Caltanissetta – Il figlio era già maggiorenne e aveva anche un lavoro. Da qui la richiesta da parte del padre, separato dalla moglie, di ridurre l’assegno di mantenimento di 110 euro al mese.
Ma alla fine il suo reclamo è stato respinto. Sì, perché la corte d’Appello di Caltanissetta presieduta da Giuseppe Melisenda Giambertoni – nel rigettare l’istanza del ricorrente – così da accogliere le richieste avanzata dalla moglie, la cinquantenne F.G., assistita dall’avvocato Rosario Didato – ha confermato la sentenza che era stata emessa dal tribunale nisseno presieduto da Calogero Domenico Cammarata.

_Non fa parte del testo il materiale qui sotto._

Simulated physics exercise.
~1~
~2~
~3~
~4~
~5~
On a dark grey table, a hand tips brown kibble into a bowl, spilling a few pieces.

E l’uomo, R.A., è stato pure condannato al pagamento delle spese del giudizio di primo grado, mentre tra le pieghe del suo reclamo aveva chiesto che fosse la controparte a versarle. Fermo restando la situazione, compreso l’assegno che versa all’ex moglie dopo il divorzio.

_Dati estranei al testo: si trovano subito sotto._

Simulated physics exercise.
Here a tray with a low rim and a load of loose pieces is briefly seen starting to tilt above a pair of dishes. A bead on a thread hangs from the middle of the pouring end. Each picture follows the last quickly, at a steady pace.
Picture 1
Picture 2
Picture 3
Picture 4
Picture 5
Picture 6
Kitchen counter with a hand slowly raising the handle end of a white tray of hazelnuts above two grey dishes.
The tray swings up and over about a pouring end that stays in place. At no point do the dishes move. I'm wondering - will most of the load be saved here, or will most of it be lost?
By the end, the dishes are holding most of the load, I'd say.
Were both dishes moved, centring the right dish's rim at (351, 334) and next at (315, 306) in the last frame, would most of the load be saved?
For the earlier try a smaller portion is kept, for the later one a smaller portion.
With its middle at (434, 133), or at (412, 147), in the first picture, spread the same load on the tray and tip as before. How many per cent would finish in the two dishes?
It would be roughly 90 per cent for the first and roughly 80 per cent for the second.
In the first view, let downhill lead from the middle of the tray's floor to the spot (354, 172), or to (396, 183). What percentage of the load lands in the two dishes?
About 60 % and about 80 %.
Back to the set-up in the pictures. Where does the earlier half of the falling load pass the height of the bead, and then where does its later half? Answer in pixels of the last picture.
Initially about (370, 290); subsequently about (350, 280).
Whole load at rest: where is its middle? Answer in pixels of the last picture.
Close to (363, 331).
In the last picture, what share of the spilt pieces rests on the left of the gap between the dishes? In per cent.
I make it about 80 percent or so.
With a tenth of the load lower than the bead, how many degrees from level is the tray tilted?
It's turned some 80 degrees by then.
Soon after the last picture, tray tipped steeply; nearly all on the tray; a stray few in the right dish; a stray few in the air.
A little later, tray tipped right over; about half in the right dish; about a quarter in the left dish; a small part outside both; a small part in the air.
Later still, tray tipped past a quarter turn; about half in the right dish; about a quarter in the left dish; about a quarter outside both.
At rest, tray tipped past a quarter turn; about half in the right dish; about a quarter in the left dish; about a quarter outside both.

Il legale della donna ha fatto proprio un principio della Cassazione e la Corte di Appello di Caltanissetta ha condiviso la tesi.
Secondo l’avvocato Didato non vi sarebbero stati i presupposti per la revoca o riduzione dell’assegno in favore del figlio, perché questi non avrebbe raggiunto l’indipendenza economica.
«Il reddito percepito dal figlio delle parti deriva dall’attività di lavoro dipendente, sulla base di un
contratto part time, di per sé inidoneo a renderlo economicamente autosufficiente, come ben sa
il di lui padre, odierno reclamante», ha sottolineato il difensore della donna.
« Peraltro, il giovane – ha aggiunto – continua a vivere, con la madre, attualmente
inoccupata, nella casa coniugale, assegnata a quest’ultima con la sentenza di divorzio, non
perchè “mammone”, bensì perchè non dispone di un reddito sufficiente per condurre in
locazione un immobile, tantomeno per acquistare un’unità abitativa dove andare a vivere da solo anche in ragione del fatto che contribuisce, nei limiti delle sue modeste possibilità
economiche, pure al pagamento delle utenze domestiche».